ロシア科学アカデミー極東研究所日本調査センターのヴィクトル・パヴリャテンコ主任研究員は、情報通信社「エコノミカ・セヴォードニャ」の取材に応じ「今回の招待は、1945年に米国人達がどれだけ野蛮な行為をしたかを強調しようとする日本政府の試みだ」と指摘した。
パヴリャテンコ主任研究員は「このプランにより、プーチン大統領は、今年のG7伊勢志摩サミットの際、広島だけを訪れた米国のオバマ大統領を『凌ぐ』ことになるに違いない」と見ている。
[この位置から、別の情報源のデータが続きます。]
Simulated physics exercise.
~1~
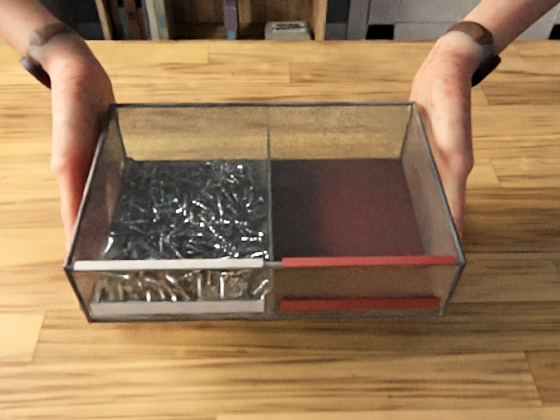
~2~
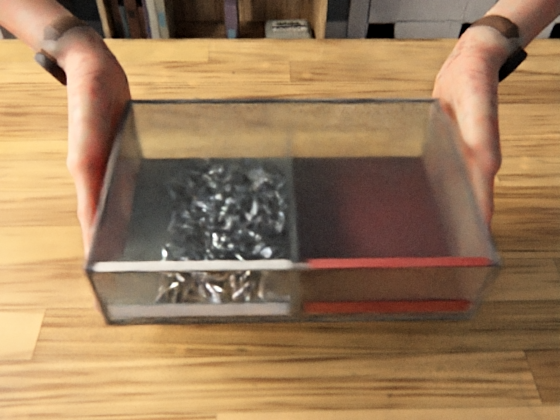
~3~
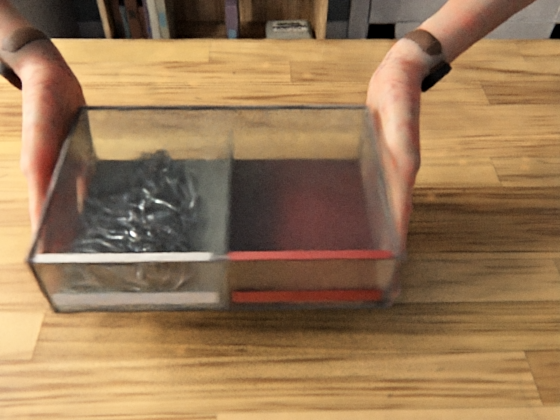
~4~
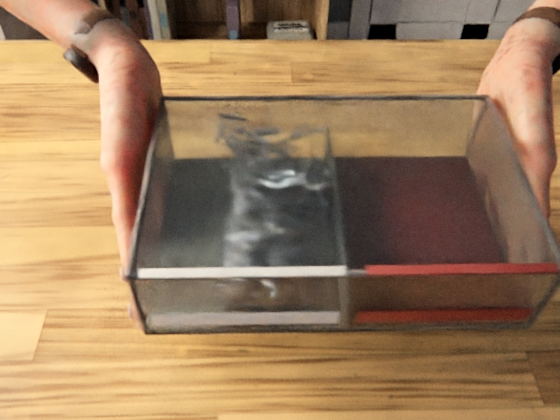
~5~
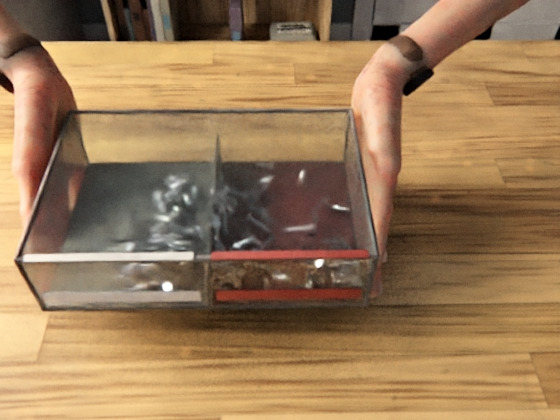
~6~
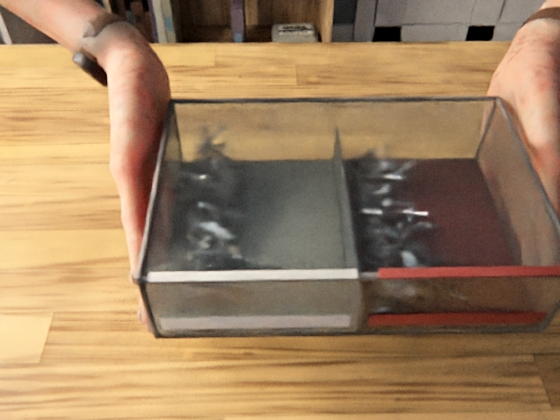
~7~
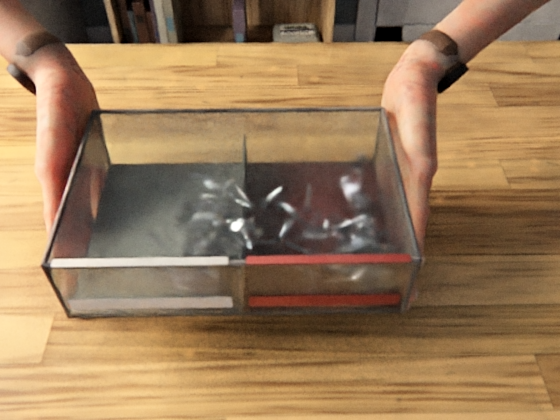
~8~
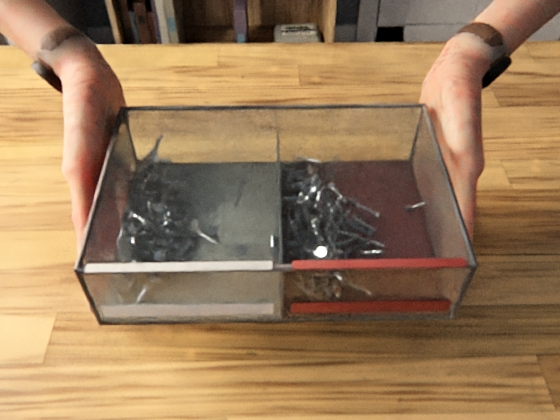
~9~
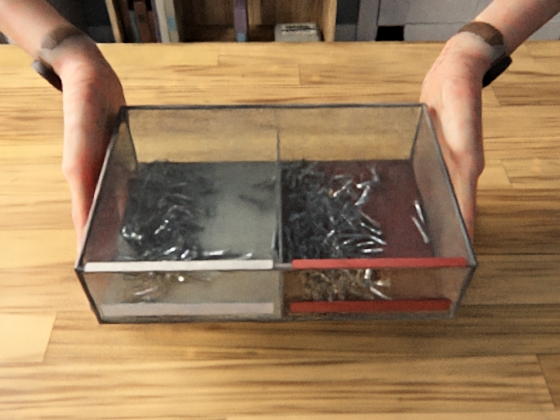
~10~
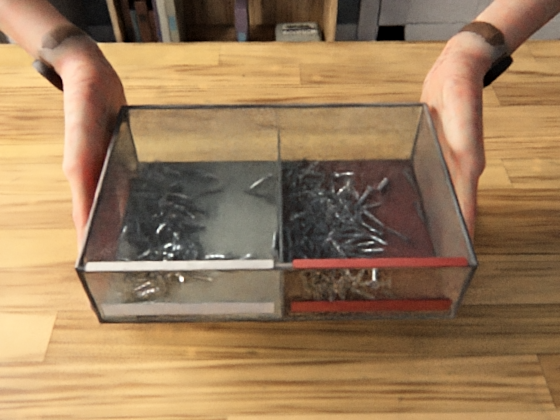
Steel screws sliding and tumbling from the white half into the red as hands shake a clear divided box, settling in both.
主任研究員は、次のように述べた-「ロシアにとってプーチン大統領の広島・長崎訪問には、何らかの特別な意味がないことは明らかだ。なぜなら我が国は、これまで70年間ずっと、これら米国の原爆投下を非難してきたからだ。この問題に関するロシアの立場は、首尾一貫しており、皆が良く知っている。ここではロシアは常に、日本の側に立ってきた。ゆえに、プーチン大統領がそうした訪問をしても、何も新しいものはないだろう。」
パヴリャテンコ主任研究員によれば、この歴史の中に、裏に隠された一定の意味を見つけることができるというのは、また別の問題である。あの戦争で同盟国だった米国を、ロシアが非難し、当時戦っていた日本の側に立つことになるからだ。研究員は、次のように続けた-
「これは、日本と政治的に接近しているというデモンストレーションだ。モスクワの側からではなく、むしろ日本側からの一歩である。ここで日本人達は、自分達の路線を続けている。それは、彼らがウラジオストクでの第2回東方経済フォーラムで示したもので、その時、日本政府は、ロシア政府との関係発展を目指す意向を示した。そもそも日本のロシア政策の中には、大変多くの様々なデモンストレーションがあったが、今のところ、それは、何らかの実際的成果をもたらしてはいない。」
それゆえ、パヴリャテンコ主任研究員によれば、今日、大変深刻な疑いが存在している。プーチン大統領は、議論の余地ある措置に踏み出すだろうか、まして訪問は、オバマ氏の行動に似ているとの類推をすぐに呼び起こすのではないのかというものだ。
最後に、ペスコフ大統領報道官の発言に注意を促したいと思う。彼は、日本側からプーチン大統領あてに送られた広島・長崎両市訪問の招待状は、現在、外交ルートで調整がなされていると述べている。